日本のケースで考えます。
取締役の議決権ということは、取締役会(取締役3名、監査役1名以上で構成)の議決のことと思います。
通常、取締役会を「開催」するのには、取締役会を構成する人員の過半数が出席していれば議決を取ることが可能です。
すなわち、1名が何らかの理由で取締役会に参加できなかったことろで、問題が起こることはありません。
みなし議決を取る(すでに議題が決まっており、事前に賛否を表明することを含める)以外に、誰かに議決権を委ねる「委任」はふつう行われません。なぜならば、委任を認めると「ある一人の取締役に2票以上の議決権を認めることになる」ため、本来平等であるはずの議決権に比重が発生してしまうためです。
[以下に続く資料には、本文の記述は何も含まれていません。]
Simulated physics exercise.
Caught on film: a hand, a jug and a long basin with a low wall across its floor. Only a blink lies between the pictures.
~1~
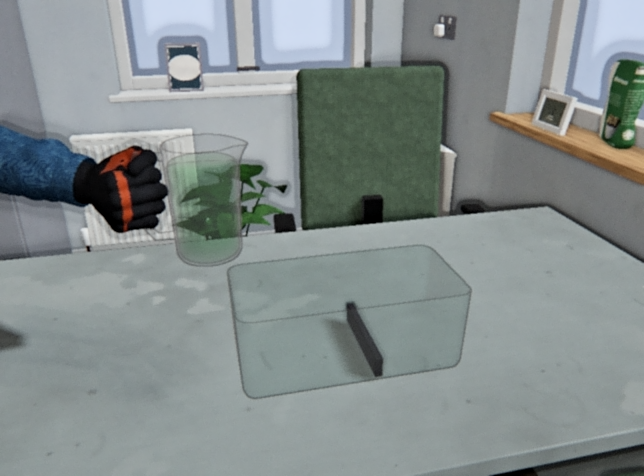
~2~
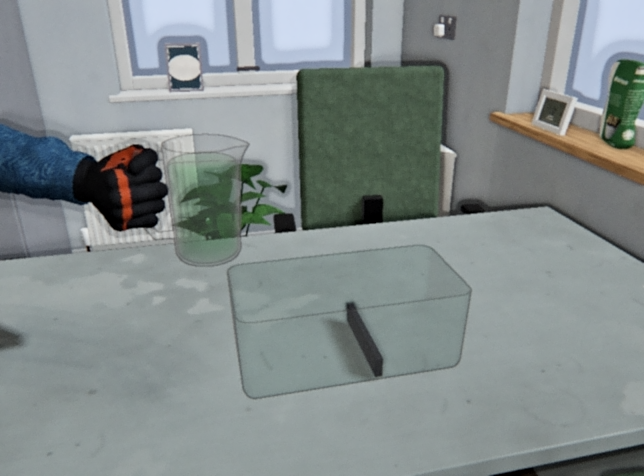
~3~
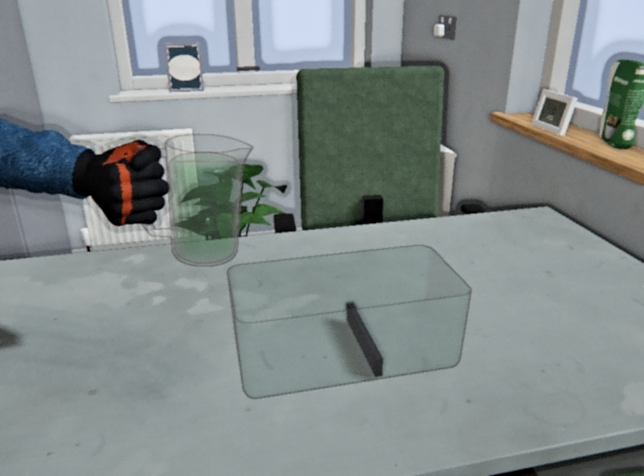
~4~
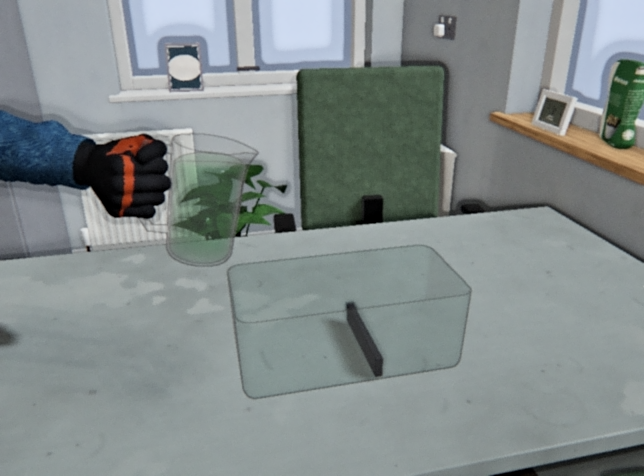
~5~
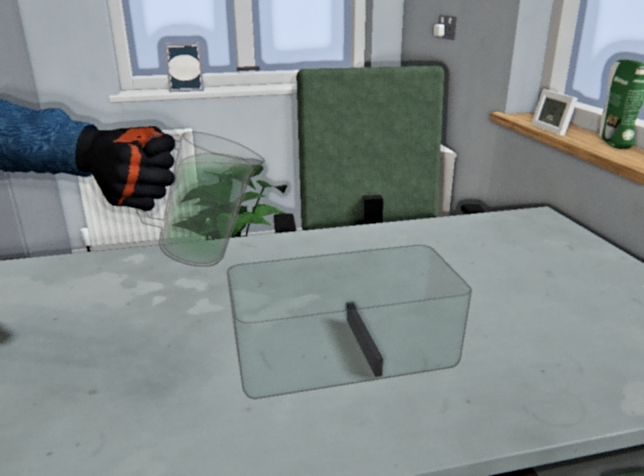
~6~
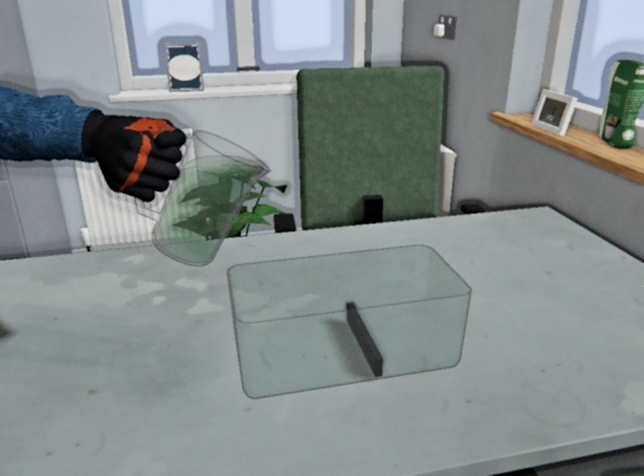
To begin with, a black-and-orange gloved hand holds a clear jug of greenish liquid almost upright, left of a see-through basin with a low dark wall across its floor. The hand then gradually tilts the jug rightward, its rim leaning toward the basin, which stays still on the table.
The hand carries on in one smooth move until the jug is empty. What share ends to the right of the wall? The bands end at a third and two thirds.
The share right of the wall is not even a third.
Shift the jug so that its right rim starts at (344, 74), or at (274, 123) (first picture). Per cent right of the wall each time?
The first gives 50 %, the second 40 %.
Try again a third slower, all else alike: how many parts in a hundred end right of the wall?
Roughly 10 in a hundred.
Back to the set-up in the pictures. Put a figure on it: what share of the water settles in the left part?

おそらくは取締役会を設置するための定款に詳細を定めているはずですが、みなし議決以外で議決の委任というのはそこには書かれていないでしょう。
ただし、何らかの理由で「委任」を認めるケースもあります。委任を何らかの理由で認めて、その委任状が有効であるならば委任が成立します。すべてが無条件で排除されるわけではありません。
取締役欠席による会社の乗っ取り(この場合は解任動議や、代表権保有者の変更、敵対企業傘下になるための議決などでしょうか)は、その取締役会の有効性を民事で争うことは可能です。
誘拐されて、という特殊事情である場合は取締役会を延期するなどの配慮がされるかもしれませんが、基本は「過半数出席」ですから、一人が誘拐されたところで議決そのものには影響を与えられないでしょう。
複数人を誘拐されたとかであれば、そもそも過半数を超えられるのか?という話と、議決の「有効票数などの条件を満たす」(定款に定められているはずですが、「構成総数の過半数」とか「出席者の過半数」とか「賛成が出席者の2/3以上」とか条件はそれぞれに異なります)ことができるのかという別問題があります。
お礼
>基本は「過半数出席」ですから、一人が誘拐されたところで議決そのものには影響を与えられないでしょう。 9人の取締役のうち5人がA社、4人がB社派遣だと、A社の二人をなんらかの形で拘束したら取締役会の開催も可能ですし一時的に支配がひっくり返るように思えます。 通常の定款には委任を認める規定が存在しないと言うこと了解しました。 ありがとうございました。